Friday, 13 May 2011

SPX Daily Chart - 12 May 2011




     After two days without power and the internet it is good to be back to a normal routine. But wait ... it is still not normal. Apparently Blogger has been having a major outage. Who knows when this post will make it onto the interwebz!
    On May 5 the cash SP500 closed below the short (red) moving average but that event went unconfirmed the next day, leading to a bounce higher. On May 10 the index closed above the short (red) moving average but again the next day's action failed to confirm and a pullback ensued. On Wednesday we once again closed below the short (red) moving average.

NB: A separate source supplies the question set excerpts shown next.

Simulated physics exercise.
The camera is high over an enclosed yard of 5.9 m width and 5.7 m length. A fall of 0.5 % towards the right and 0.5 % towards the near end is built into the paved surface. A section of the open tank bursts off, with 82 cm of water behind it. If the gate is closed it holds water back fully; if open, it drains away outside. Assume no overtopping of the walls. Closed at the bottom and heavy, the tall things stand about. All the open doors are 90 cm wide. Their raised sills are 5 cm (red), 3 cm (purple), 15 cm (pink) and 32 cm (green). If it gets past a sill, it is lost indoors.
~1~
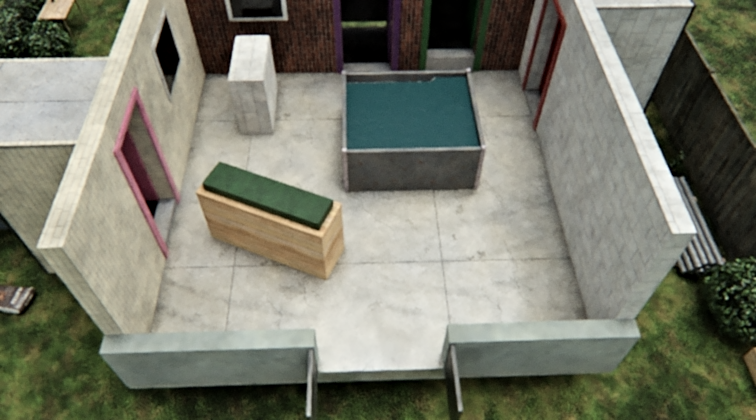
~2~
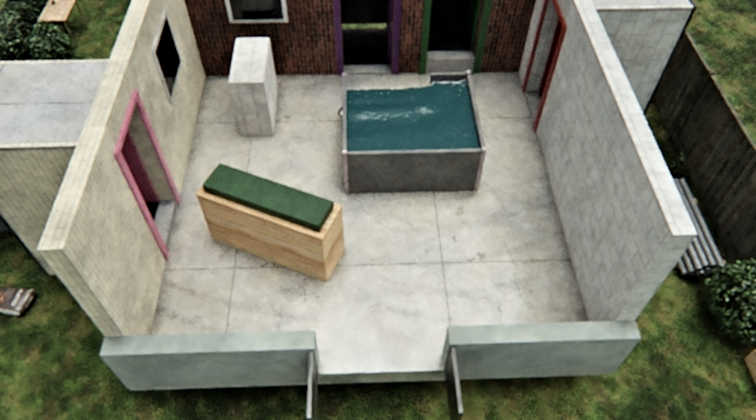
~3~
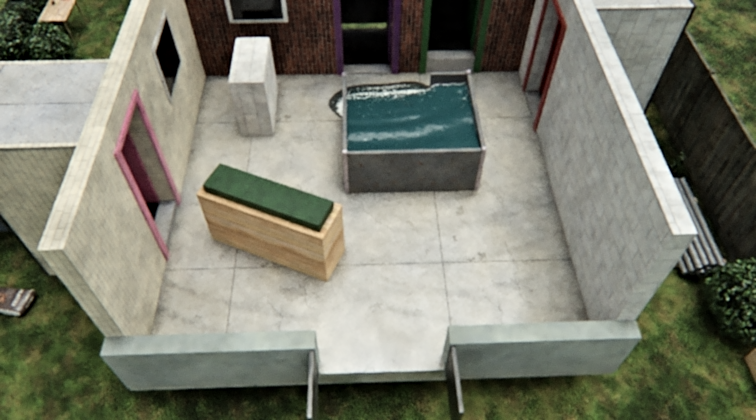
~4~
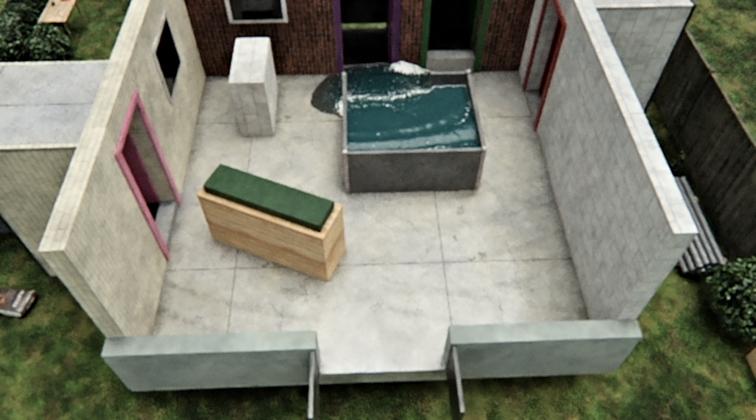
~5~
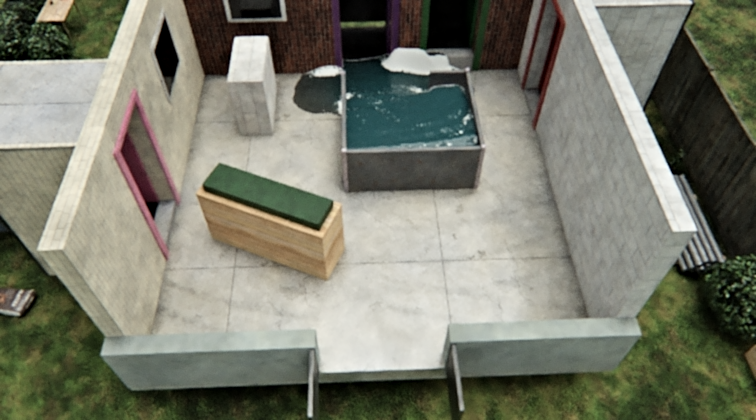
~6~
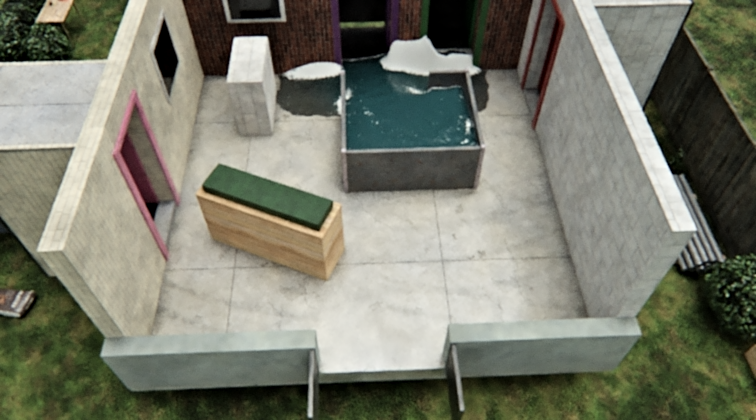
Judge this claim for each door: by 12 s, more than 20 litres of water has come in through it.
My prediction: The red door lets in more than the cap; the purple door lets in more than the cap; the pink door lets in less than the cap; the green door lets in less than the cap.
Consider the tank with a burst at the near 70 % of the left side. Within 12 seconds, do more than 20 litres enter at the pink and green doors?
Outcome at pink: Exceeded; outcome at green: Not exceeded.
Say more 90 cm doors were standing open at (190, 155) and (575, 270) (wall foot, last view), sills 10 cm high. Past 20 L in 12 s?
Per doorway, in order: Insufficient / insufficient.
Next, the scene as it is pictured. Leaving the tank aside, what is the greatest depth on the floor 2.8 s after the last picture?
It tops out at some 22 cm.
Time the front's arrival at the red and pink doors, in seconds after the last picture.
Red 0.6 s, pink 2.2 s.
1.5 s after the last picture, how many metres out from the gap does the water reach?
Some 3.6 m out.
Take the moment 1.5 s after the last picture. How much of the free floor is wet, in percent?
I'd guess around 30 %.
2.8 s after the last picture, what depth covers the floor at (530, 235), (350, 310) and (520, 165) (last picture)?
Depths: About 3, 0 and 5 centimetres.
Then, 0.7 s after the last picture water covers 20 % of the floor and is deepest (48 cm) near (398, 80); red door 8 cm at the sill, 1 L in, purple door 35 cm at the sill, 407 L in, pink door not reached, green door 23 cm at the sill, 3 L in.
Then, 1.5 s after the last picture water covers 30 % of the floor and is deepest (40 cm) near (214, 78); red door 16 cm at the sill, 42 L in, purple door 30 cm at the sill, 700 L in, pink door not reached, green door 16 cm at the sill, 3 L in.
Then, 2.8 s after the last picture water covers 60 % of the floor and is deepest (22 cm) near (204, 78); red door 13 cm at the sill, 106 L in, purple door 20 cm at the sill, 926 L in, pink door 2 cm at the sill, 0 L in, green door 13 cm at the sill, 4 L in.
Then, 6.3 s after the last picture water covers 95 % of the floor and is deepest (12 cm) near (507, 348); red door 8 cm at the sill, 164 L in, purple door 9 cm at the sill, 1121 L in, pink door 6 cm at the sill, 0 L in, green door 6 cm at the sill, 4 L in.
Then, 11.3 s after the last picture water covers 95 % of the floor and is deepest (8 cm) near (588, 345); red door 4 cm at the sill, 175 L in, purple door 4 cm at the sill, 1159 L in, pink door 3 cm at the sill, 0 L in, green door 3 cm at the sill, 4 L in.
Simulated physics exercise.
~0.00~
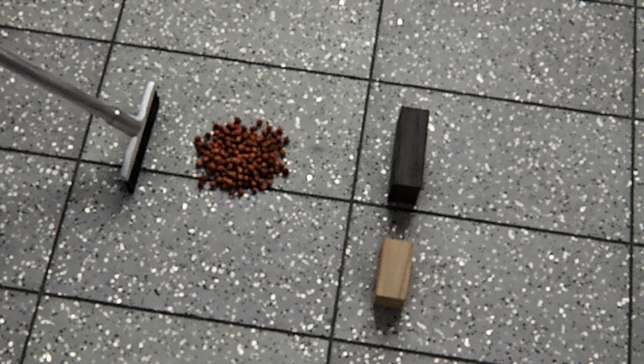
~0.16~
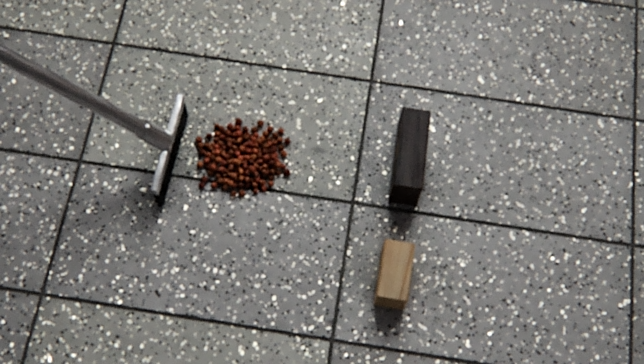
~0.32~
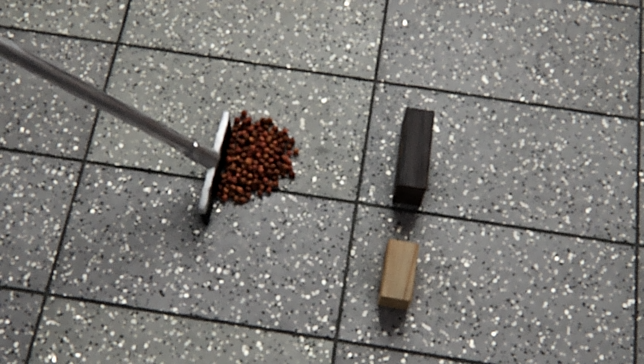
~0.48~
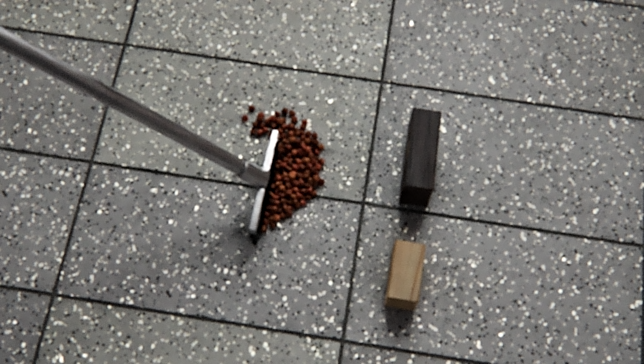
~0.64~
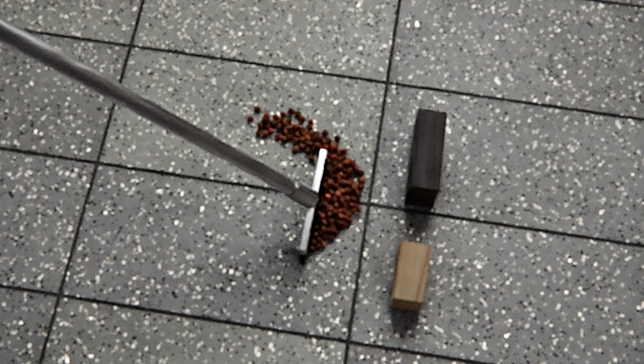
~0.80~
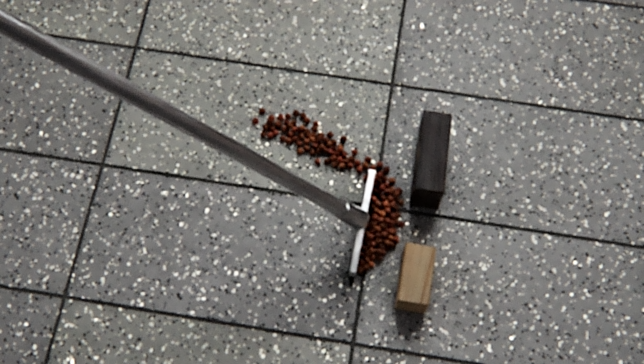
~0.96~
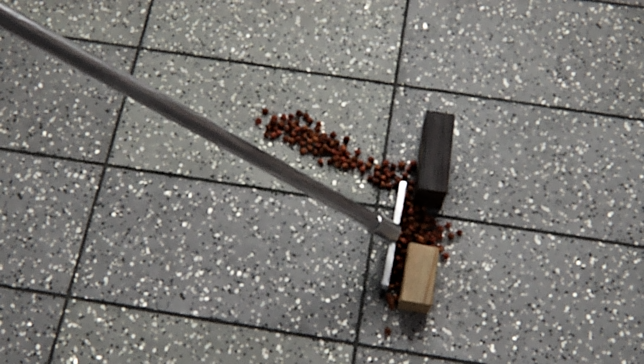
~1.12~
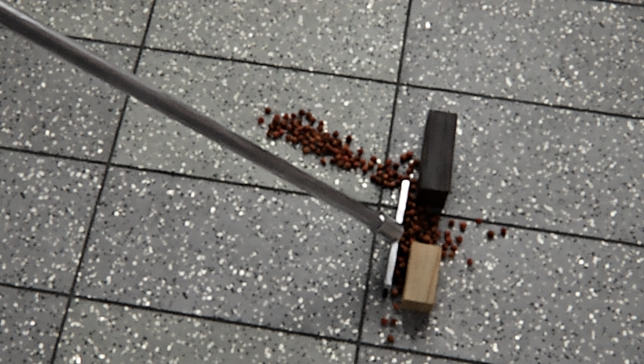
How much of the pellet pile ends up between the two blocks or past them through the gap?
Only a modest share gets into or through the gap, roughly a fifth of the pellets, while most stay on the near side of the blocks.
To begin with, a long-handled squeegee stands left of a round pile of reddish-brown pellets on speckled grey tiles, with a dark block and a smaller tan block to the right. The blade moves right and slightly down until it meets the pile. It pushes through the lower part, bunching pellets ahead of it while others slip past its upper end and form a trail. The blade carries its load up to the blocks and stops against them. A small share spills into and through the gap, while most of the pellets remain on the near side.
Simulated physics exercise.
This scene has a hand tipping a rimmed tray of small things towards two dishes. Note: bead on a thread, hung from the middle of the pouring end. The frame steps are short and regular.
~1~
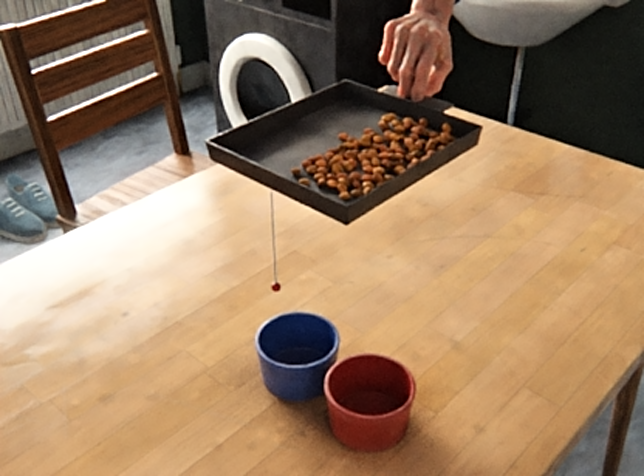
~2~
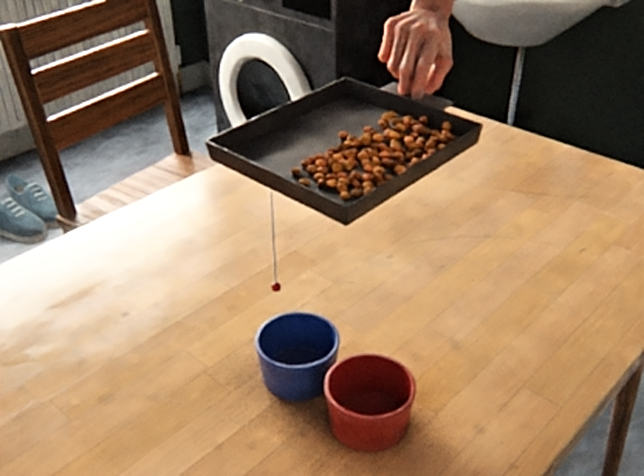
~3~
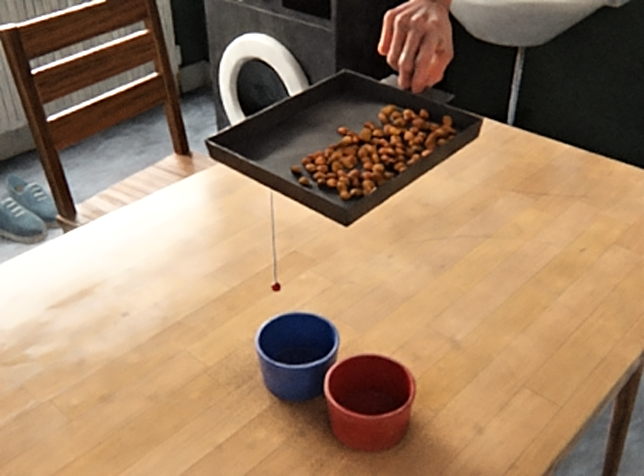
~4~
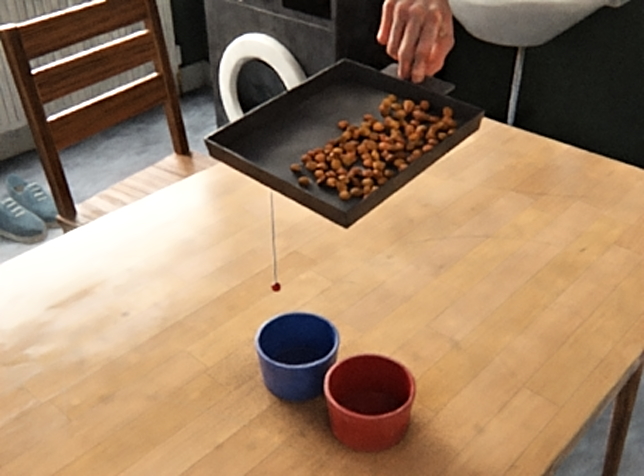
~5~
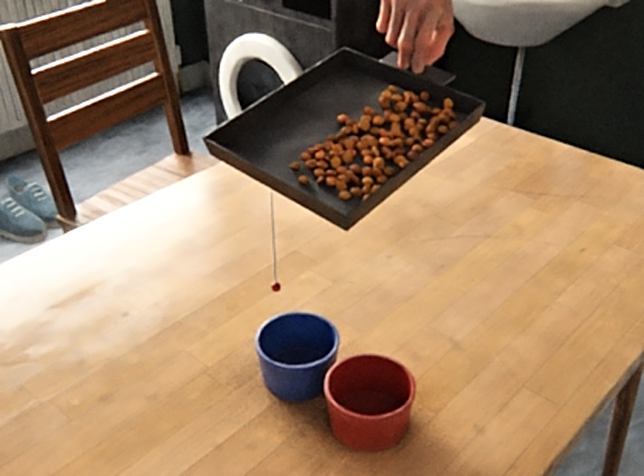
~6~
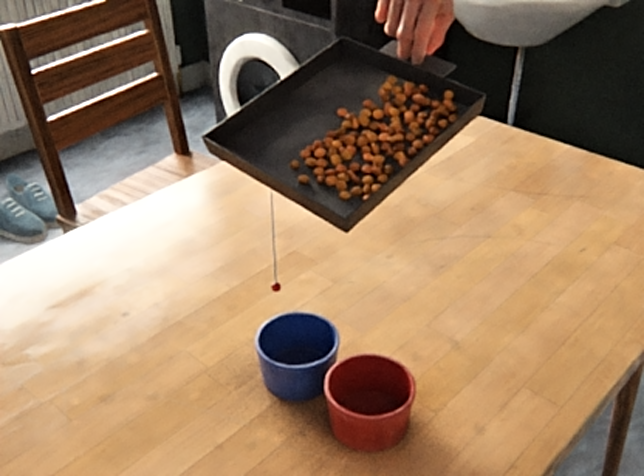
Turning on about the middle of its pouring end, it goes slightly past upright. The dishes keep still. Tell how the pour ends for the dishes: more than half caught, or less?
It ends with more than half caught.
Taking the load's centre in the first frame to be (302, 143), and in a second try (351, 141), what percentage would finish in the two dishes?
Close to 70 %, followed by close to 60 %.
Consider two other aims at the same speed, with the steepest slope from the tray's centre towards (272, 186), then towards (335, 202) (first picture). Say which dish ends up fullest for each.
The first try favours the dish to the left; the second favours the dish to the left.
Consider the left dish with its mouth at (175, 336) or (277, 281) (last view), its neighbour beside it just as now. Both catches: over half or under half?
A minority, then a minority.
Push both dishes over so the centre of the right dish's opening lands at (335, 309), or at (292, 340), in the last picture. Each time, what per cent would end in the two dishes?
Roughly 10% the first time and 50% the second time.
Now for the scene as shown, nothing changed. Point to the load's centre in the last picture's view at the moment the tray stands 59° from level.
I'd mark it close to (338, 185).
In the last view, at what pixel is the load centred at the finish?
Roughly at (312, 373), give or take.
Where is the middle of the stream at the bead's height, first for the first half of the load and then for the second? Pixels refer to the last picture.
The first part at (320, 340); the rest at (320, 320).
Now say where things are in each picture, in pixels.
The first picture shows corners of the pouring end at (209, 140) and (347, 204), level; middle of the load at (384, 156), bits of cat kibble; left dish at (269, 374); right dish at (341, 424); bead on its thread at (276, 287).
The second picture shows corners of the pouring end at (209, 140) and (347, 205), level; middle of the load at (384, 155).
The third picture shows corners of the pouring end at (208, 139) and (346, 207), tipped barely, lowest at the right corner; middle of the load at (385, 152).
The fourth picture shows corners of the pouring end at (207, 138) and (346, 210), tipped a little, lowest at the right corner; middle of the load at (385, 147).
The fifth picture shows corners of the pouring end at (206, 137) and (346, 213), tipped a little, lowest at the right corner; middle of the load at (384, 143).
The sixth picture shows corners of the pouring end at (205, 136) and (345, 216), tipped a little, lowest at the right corner; middle of the load at (384, 138); left dish at (269, 374); right dish at (341, 424).
Soon after the last picture, tray tipped steeply; nearly all on the tray; a stray few in the air.
A little later, tray tipped right over; about half on the tray; a small part in the right dish; about a quarter in the left dish; a small part outside both; a small part in the air.
Later still, tray tipped past a quarter turn; a small part in the right dish; about two thirds in the left dish; about a third outside both.
At rest, tray tipped past a quarter turn; a small part in the right dish; about two thirds in the left dish; about a third outside both.
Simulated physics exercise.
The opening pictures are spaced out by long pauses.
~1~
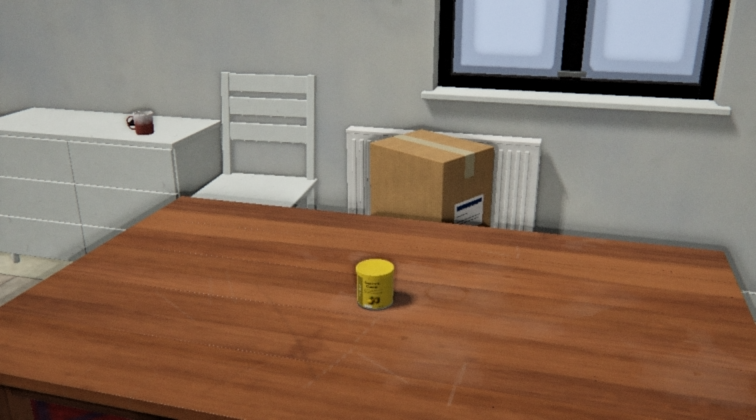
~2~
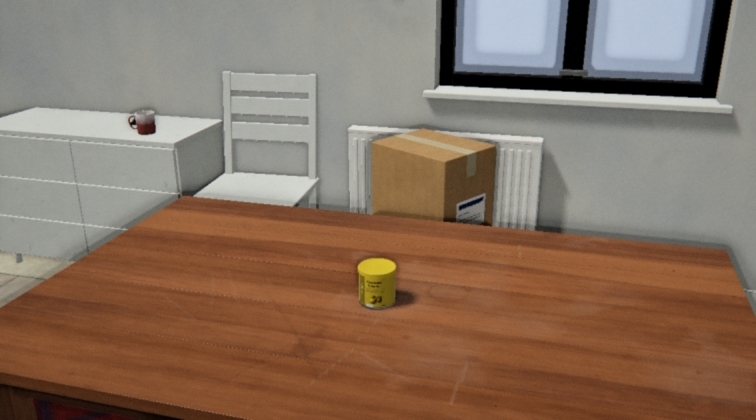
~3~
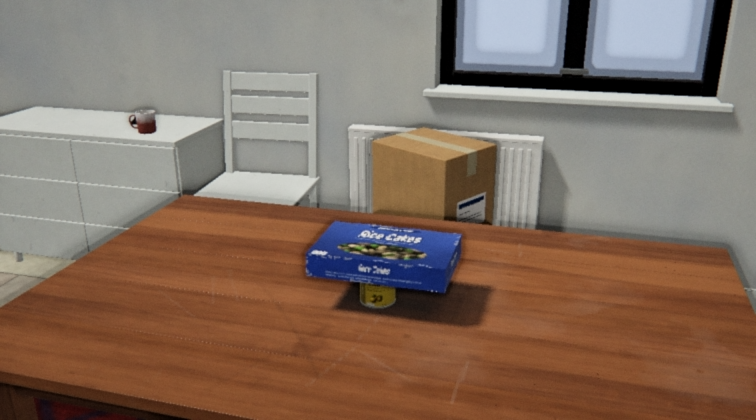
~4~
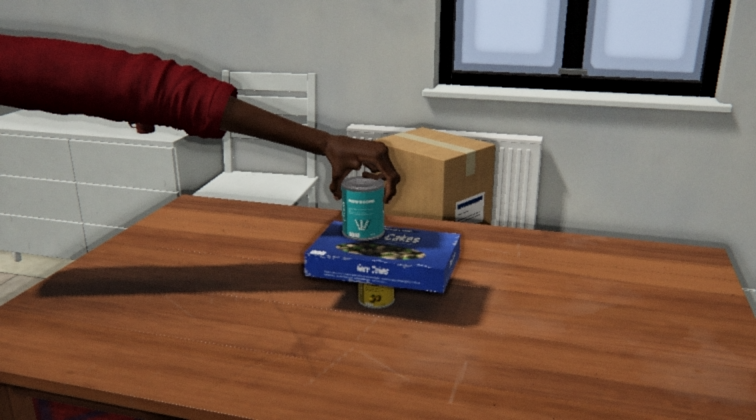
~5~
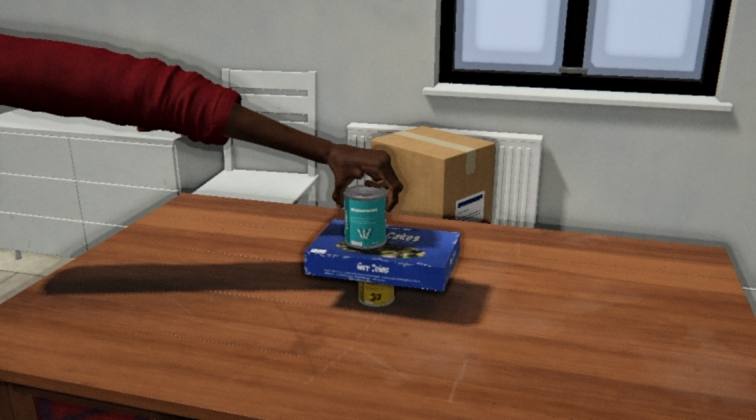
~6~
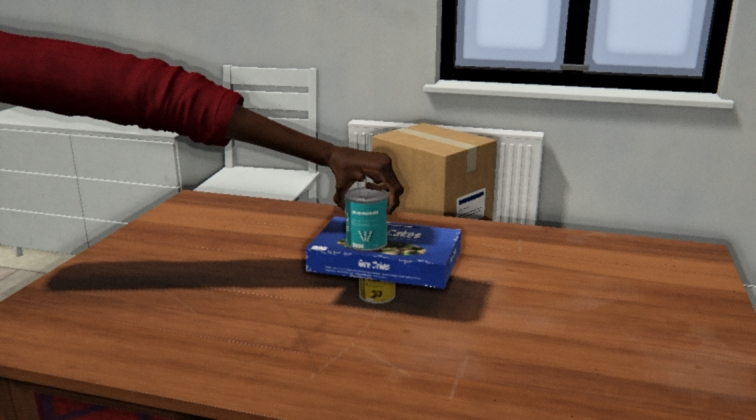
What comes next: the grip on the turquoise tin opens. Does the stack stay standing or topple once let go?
The stack is secure.
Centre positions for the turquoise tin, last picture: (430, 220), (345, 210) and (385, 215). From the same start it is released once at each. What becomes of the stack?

Yesterday the price action confirmed the break. By the hypothesis I am testing, this warns that we will see price below yesterday's low by the end of next week. Let's see what happens.
     If the same analysis is done using TD Lines, we see that the price action failed to close below the demand line (dashed green upsloping line) indicating short term bullishness. For today, there can be no 'qualified' break of the supply line (downsloping dashed red line), and this seems to support the notion that another dip down is necessary. The primary support zone to watch on any decline is the area shown by the blue box.
     Bottom Line:  The allocation mix meter remains at +100%. I still expect to see new highs before the April low is violated.

Tuesday, 10 May 2011

SPX Daily Chart - 9 May 2011




     After reaching for the medium (blue) moving average a couple of sessions ago, the cash SP500 has bounced just a tad to remain in contact with the short (red) moving average. This firming of prices occurred after the failure to qualify the break below the short moving average. Over the next few days I will continue to watch how price interacts with the moving averages and, if we rally, whether a sequential countdown completes.
     Bottom Line:  The allocation mix meter remains at +100%.

Monday, 9 May 2011

SPX Weekly Chart - 6 May 2011




     The big development last week was the qualified break above the risk level of 1363.53. The market then immediately reversed and the focus in my recent posts has been on false breakouts. This led to the hypothesis that we will see new highs without breaking below 1294.7 (the April 18 low).
    As far as Demark counting goes, the next possible sell signal would be a sell setup; which, if it were to occur, is still three weeks away.
    Let's take a look at the RSI (top pane). Can one make the case that a massive bearish divergence has occurred just as we had a potentially false breakout above the risk level? Yes, but I don't buy it. Why? I think the recent positive reversal takes precedence. That reversal is shown by the two arrows on the RSI which match the November 26, 2010 and March 18, 2011 price closes. This reversal calculates to a 1432.81 price target. The price target associated with the break of the TD Supply line (which has now been qualified) is 1429.87.
     Finally, a note on the Elliott Wave structure. A good friend of mine is quite good at this technique and is confident that the count shown on the chart is correct. I am aware of the subjectivity of this method but am impressed enough with his work that I decided to show his count - with his permission of course! The take away is that we may now be in a fifth wave, which would be the final part of the entire move up from the July 2010 lows.
     Bottom Line: The weekly chart is in a bullish position and the allocation mix meter is at +100%.